Sindh outside Karachi is likely to remain being a PPP bastion. What various Punjab-based and Karachi-based analysts often miss out is the fact that years of PPP rule in the province have created a vibrant Sindhi middle-class constituency. This constituency identifies with the PPP, that has invested a lot of effort and resources to keep it on its side. PTI ventured into Sindhi-speaking areas to tap this constituency, but failed. The party’s Sindh leadership is largely Mohajir and based in Karachi. The same is the case with PML-N in Sindh.
But Karachi has opened up. Ever since 2013, predicting election results in Karachi has become an increasingly complex endeavour. Voting trends in the mammoth capital city of Sindh are undergoing a transformation that began during the 2013 elections. Between 1988 and 2013, the city was simpler to predict. It kept returning large numbers of candidates from MQM to the National and the Sindh assemblies. The PPP was the city’s second largest electoral outfit, even though it has remained to be the largest party in the rest of Sindh.
During the 2013 elections, the PTI overtook the PPP and become Karachi’s second largest party. Then, during the 2018 elections, the PTI went further to become the city’s largest party, replacing the MQM which produced its worst results. But the PTI’s weak performance in the centre, and almost none in Karachi, is more-than-likely to see it lose its position in the city in the next elections which are expected to take place before the PTI government completes its 5-year term in the centre.
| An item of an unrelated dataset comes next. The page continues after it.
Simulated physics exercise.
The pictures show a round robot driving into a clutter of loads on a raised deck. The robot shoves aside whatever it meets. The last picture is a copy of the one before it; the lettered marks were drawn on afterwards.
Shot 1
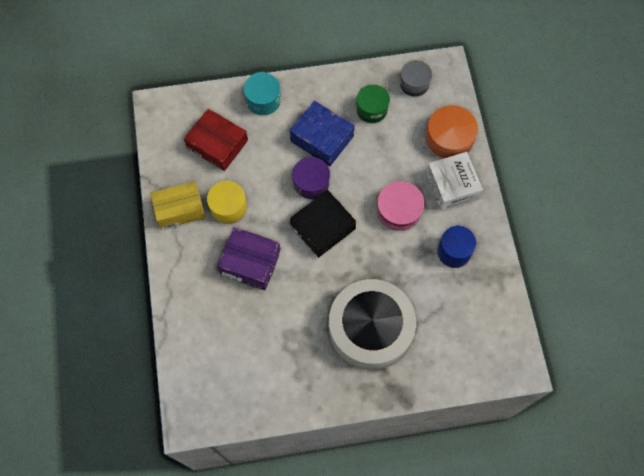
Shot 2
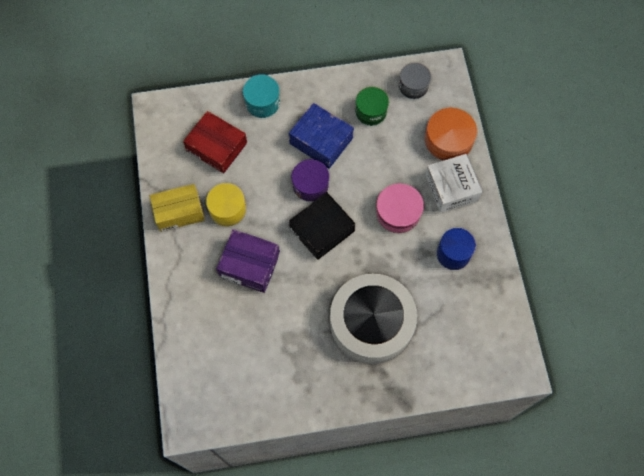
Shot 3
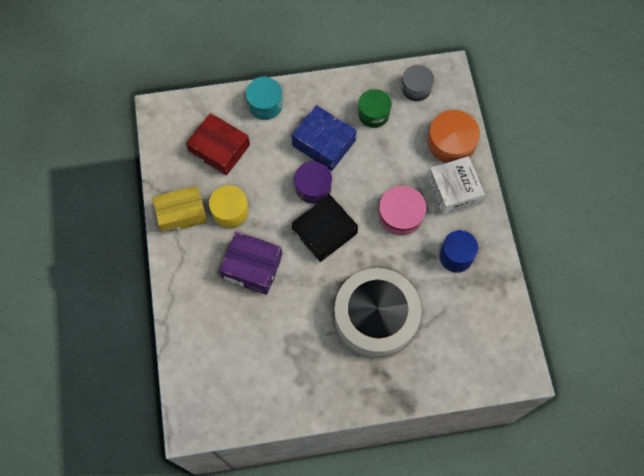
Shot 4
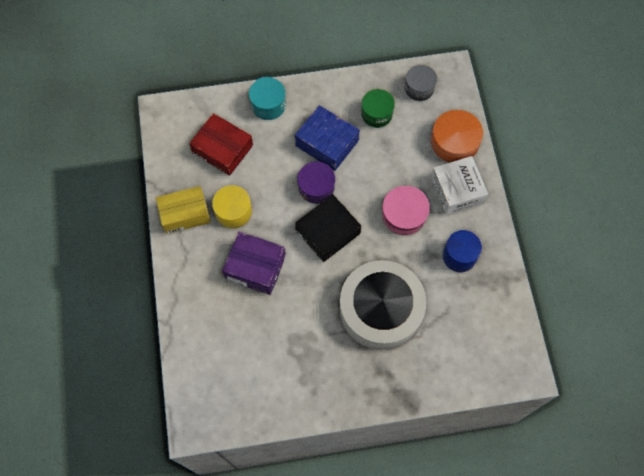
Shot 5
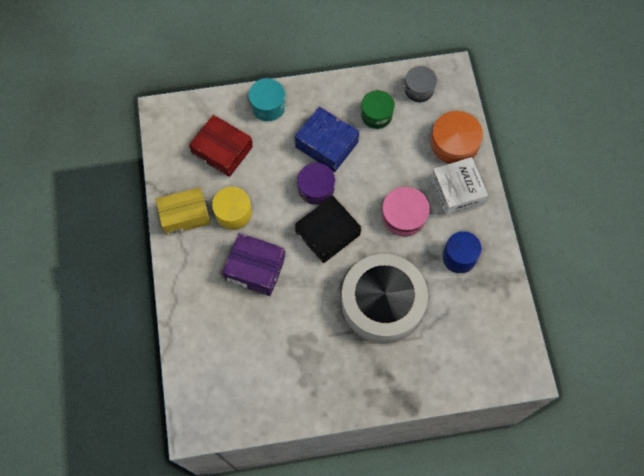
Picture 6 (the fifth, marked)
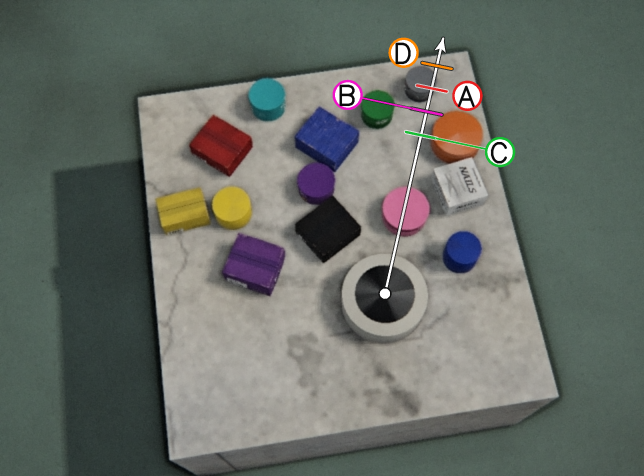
At the start, a round white robot with a dark top sits on a marbled deck, below a black box and a scatter of colourful boxes and canisters. It then creeps a short way up toward the cluster and slightly right, while the loads stay in their places.
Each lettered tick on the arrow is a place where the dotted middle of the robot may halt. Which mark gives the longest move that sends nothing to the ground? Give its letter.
As far as tick C.
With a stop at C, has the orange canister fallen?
By then, no.
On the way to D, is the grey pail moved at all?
Yes.
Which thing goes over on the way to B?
It is the grey pail.
On the marked copy, A at (431, 88); B at (426, 112); C at (421, 135); D at (437, 66); the arrow from (385, 294) to (443, 38); the white dot at (385, 294).
With C. Early on, robot (398, 239); pink pail (412, 185); turquoise pail (268, 100).
Further on, robot (410, 184); white box (469, 180); pink pail (410, 131).
At the end, robot (419, 143); grey pail (421, 61); orange canister (474, 119); nothing has fallen.
As for the rest, A drops the pink pail, grey pail and orange canister; B drops the grey pail; D drops the pink pail, grey pail and orange canister.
The PTI’s disastrous performance may also affect the electoral fortunes of its allies. Therefore, it will be tough for the MQM to revive itself in the city. Delimitation has chalked large areas that are now of mixed ethnic groups. Recent by-elections saw the PPP usurp PTI votes in the city.
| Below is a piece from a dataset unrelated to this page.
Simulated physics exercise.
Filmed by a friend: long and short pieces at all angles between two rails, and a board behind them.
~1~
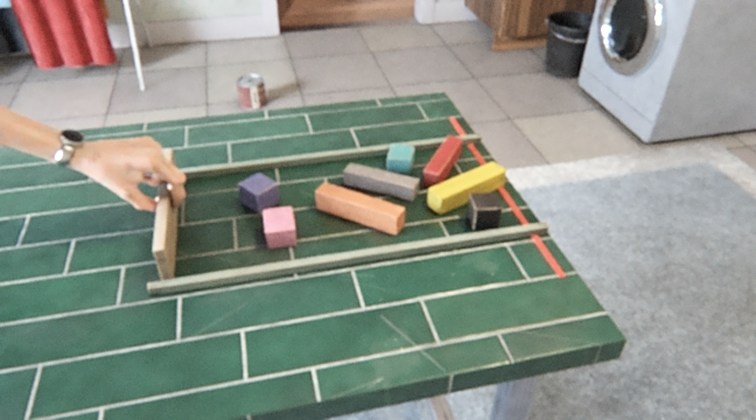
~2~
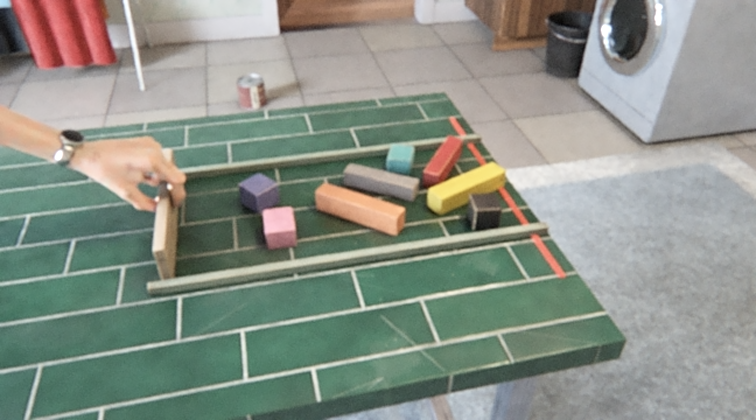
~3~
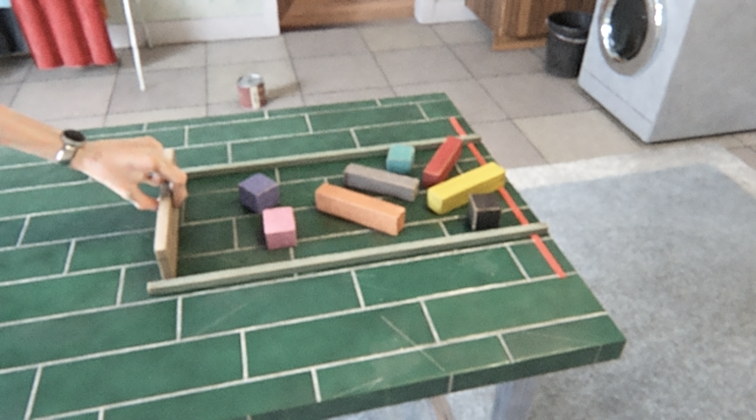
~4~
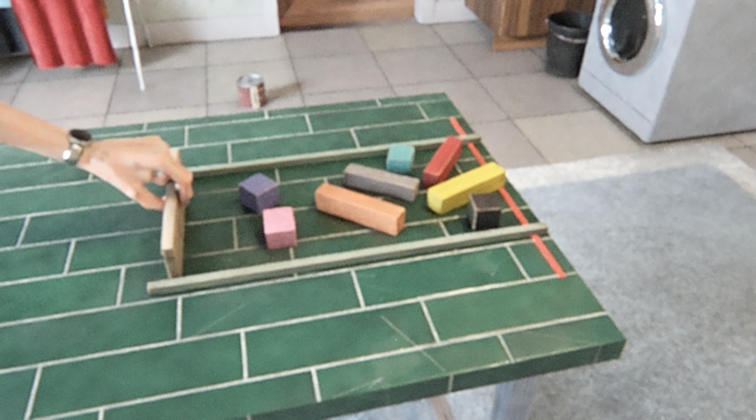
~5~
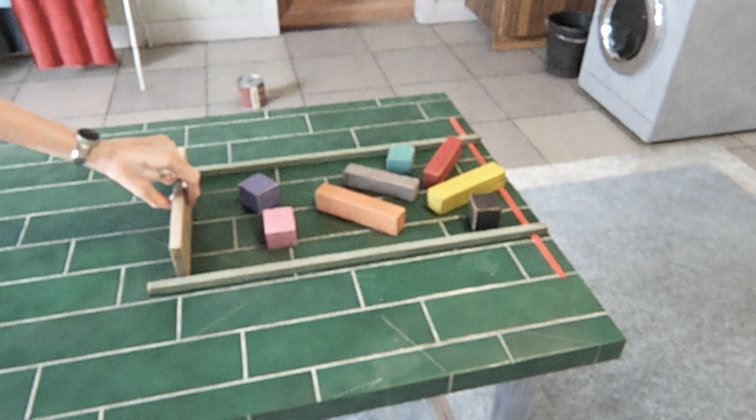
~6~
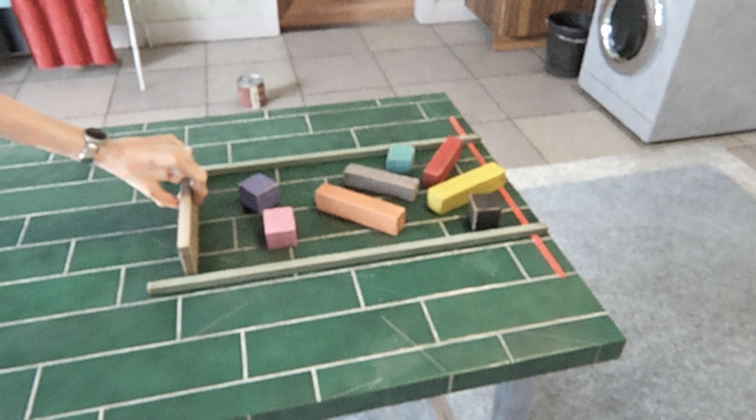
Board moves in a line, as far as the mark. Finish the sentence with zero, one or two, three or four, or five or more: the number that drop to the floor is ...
The number that drop to the floor is five or more.
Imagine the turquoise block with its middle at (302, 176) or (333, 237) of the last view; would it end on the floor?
At the first spot the turquoise block hangs on; at the second it hangs on.
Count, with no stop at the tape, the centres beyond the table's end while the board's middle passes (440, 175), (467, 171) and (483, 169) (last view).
1, 3 and 6.
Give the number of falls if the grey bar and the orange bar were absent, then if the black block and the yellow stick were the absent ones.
The first removal gives 2, the second gives 4.
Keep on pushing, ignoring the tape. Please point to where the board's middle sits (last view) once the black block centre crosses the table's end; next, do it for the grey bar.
Near (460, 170), then near (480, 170).
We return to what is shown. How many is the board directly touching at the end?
Contact count: 2.
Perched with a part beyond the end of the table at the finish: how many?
2 is the number.
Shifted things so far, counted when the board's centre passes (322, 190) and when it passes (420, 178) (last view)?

The PPP’s performance in by-polls in Karachi has encouraged the PML-N and JI to also capitalise on the disillusionment that is sweeping across those who had cast their votes for the PTI. The MQM, being part of the PTI’s coalition government, is in a fix. The only way it can crawl back to achieving any kind of trust and respectability among the city’s Mohajir majority is if all of its factions reunite on a single platform. At the moment, Karachi just might have one of the largest number of undecided voters. Parties will be targeting these – as the PPP did in the last two by-elections in the city.
As such, the PML-N has decided to retain a centrist position on most issues, because this position is vital if the party wants to pursue its economic and foreign policy agendas. And even though the now-somewhat-muted right-wingers of the party worry that this may cost them votes in their conservative constituencies, recent by-elections suggest this is not the case. The threat of outfits such as the TLP usurping these votes has gradually receded, or was overestimated.
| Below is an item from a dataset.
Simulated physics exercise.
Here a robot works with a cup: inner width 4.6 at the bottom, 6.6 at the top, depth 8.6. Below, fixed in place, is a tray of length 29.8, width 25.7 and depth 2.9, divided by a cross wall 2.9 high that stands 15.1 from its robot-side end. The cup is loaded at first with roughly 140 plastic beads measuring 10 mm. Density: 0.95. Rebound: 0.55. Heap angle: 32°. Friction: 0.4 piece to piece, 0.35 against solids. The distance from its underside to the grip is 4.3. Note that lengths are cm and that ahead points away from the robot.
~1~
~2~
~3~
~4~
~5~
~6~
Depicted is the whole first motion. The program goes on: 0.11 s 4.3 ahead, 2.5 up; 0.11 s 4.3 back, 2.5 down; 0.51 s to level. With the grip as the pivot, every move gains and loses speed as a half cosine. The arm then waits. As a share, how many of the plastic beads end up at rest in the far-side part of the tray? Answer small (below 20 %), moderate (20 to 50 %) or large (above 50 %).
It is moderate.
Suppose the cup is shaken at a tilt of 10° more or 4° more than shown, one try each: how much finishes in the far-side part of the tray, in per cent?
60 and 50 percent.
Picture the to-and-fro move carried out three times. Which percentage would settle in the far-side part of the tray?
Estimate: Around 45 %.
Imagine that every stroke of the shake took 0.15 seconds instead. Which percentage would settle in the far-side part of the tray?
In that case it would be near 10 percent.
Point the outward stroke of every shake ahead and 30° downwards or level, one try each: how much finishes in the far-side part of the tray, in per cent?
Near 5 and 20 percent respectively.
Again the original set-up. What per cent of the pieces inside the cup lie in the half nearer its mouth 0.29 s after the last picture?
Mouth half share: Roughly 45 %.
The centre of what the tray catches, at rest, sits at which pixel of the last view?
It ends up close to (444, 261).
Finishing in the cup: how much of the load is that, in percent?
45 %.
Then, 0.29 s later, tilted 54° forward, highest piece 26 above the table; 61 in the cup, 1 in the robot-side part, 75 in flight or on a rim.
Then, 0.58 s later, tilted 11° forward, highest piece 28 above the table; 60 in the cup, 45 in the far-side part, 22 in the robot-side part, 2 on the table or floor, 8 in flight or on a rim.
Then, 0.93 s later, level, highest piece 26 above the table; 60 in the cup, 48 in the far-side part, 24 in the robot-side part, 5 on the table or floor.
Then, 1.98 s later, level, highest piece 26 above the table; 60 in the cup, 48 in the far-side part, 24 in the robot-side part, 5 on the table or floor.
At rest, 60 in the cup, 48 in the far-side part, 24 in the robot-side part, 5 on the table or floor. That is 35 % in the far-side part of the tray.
Rightist outbursts: Conviction or ploy?
Recently, the PML-N’s Captain Safdar Awan was forced to leave a gathering organised by the TLP. Apparently, he had visited the event on an invitation. But, instead of being welcomed, he faced humiliation when a speaker described him as a scoundrel. A charged crowd agreed, and Safdar had to make a hasty exit. Safdar is married to Maryam Nawaz, the vice-president of the PML-N and daughter of the former prime minister Nawaz Sharif. Though Nawaz and Maryam have been gradually shifting the PML-N’s ideological disposition from right to centre, Safdar has continued to be a vocal supporter of Pakistan’s controversial blasphemy laws.
He is known to visit the last resting place of Mumtaz Qadri, a Barelvi fanatic who assassinated the former governor of Punjab Salman Taseer in 2011. Qadri was sentenced to death by the country’s highest court. In 2016, he was executed. His execution became a catalyst for the formation of the TLP. Qadri was executed during Nawaz Sharif’s third government. Yet, Sharif’s son-in-law Safdar has often lionised Qadri and continues to use Islamist rhetoric similar to the one used by outfits such as the TLP. One is not sure how much of this is emerging from genuine conviction and how much of it is political posturing. Safdar’s lifestyle and appearance are ‘modern,’ and his wife Maryam has shaped herself as a progressive politician and ‘moderate’ Muslim.
It is likely that Safdar has been allowed by the party to continue playing the ‘religious card’ so as not to alienate PML-N’s conservative constituencies, especially in various regions of central and northern Punjab. Indeed, in the 1990s, this card was at the core of the party’s ideological disposition. However, in the last decade or so, and especially during the third PML-N regime (2013-2018), Nawaz had moved closer to becoming a ‘centrist.’ This shift doesn’t seem to have negatively impacted the party’s electoral fortunes much. The PML-N remains Punjab’s largest party.
During the controversial 2018 elections, some observers were of the view that the TLP had been successful in usurping a large chunk of PML-N votes, which aided the PTI to make deep inroads into Punjab. But this assumption seems to have been a bit misplaced.
The PML-N has won almost all by-elections in Punjab, at times also toppling the PTI from seats that the latter had won in 2018. Statistics of these by-polls suggest that the TLP was more of a threat to the PTI than the PML-N. The same statistics are also pointing towards another curious phenomenon. As the TLP’s street power and rowdyism increase, its vote-bank, compared to 2018, has actually shrunk. Of course, this can change during a full-fledged general election, but the party is unlikely to stop the PML-N’s expected electoral juggernaut in the next elections.
As the ratings of PM Imran Khan continue to plunge, and the economy is showing no signs of recovery, the PML-N is quite sure it will sweep the next election. So are most experts. If so, then why does Safdar have to make appearances in which he boasts of being a proud defender of Islam, using language that more-than-borders on hate speech and outright bigotry? Who is his audience? Even though he often gets flak from the PML-N’s more moderate and liberal supporters, the party itself remains mum about his sudden outbursts.
Is the party concerned that the TLP may still pose a threat to it in some vital constituencies? I can’t see how.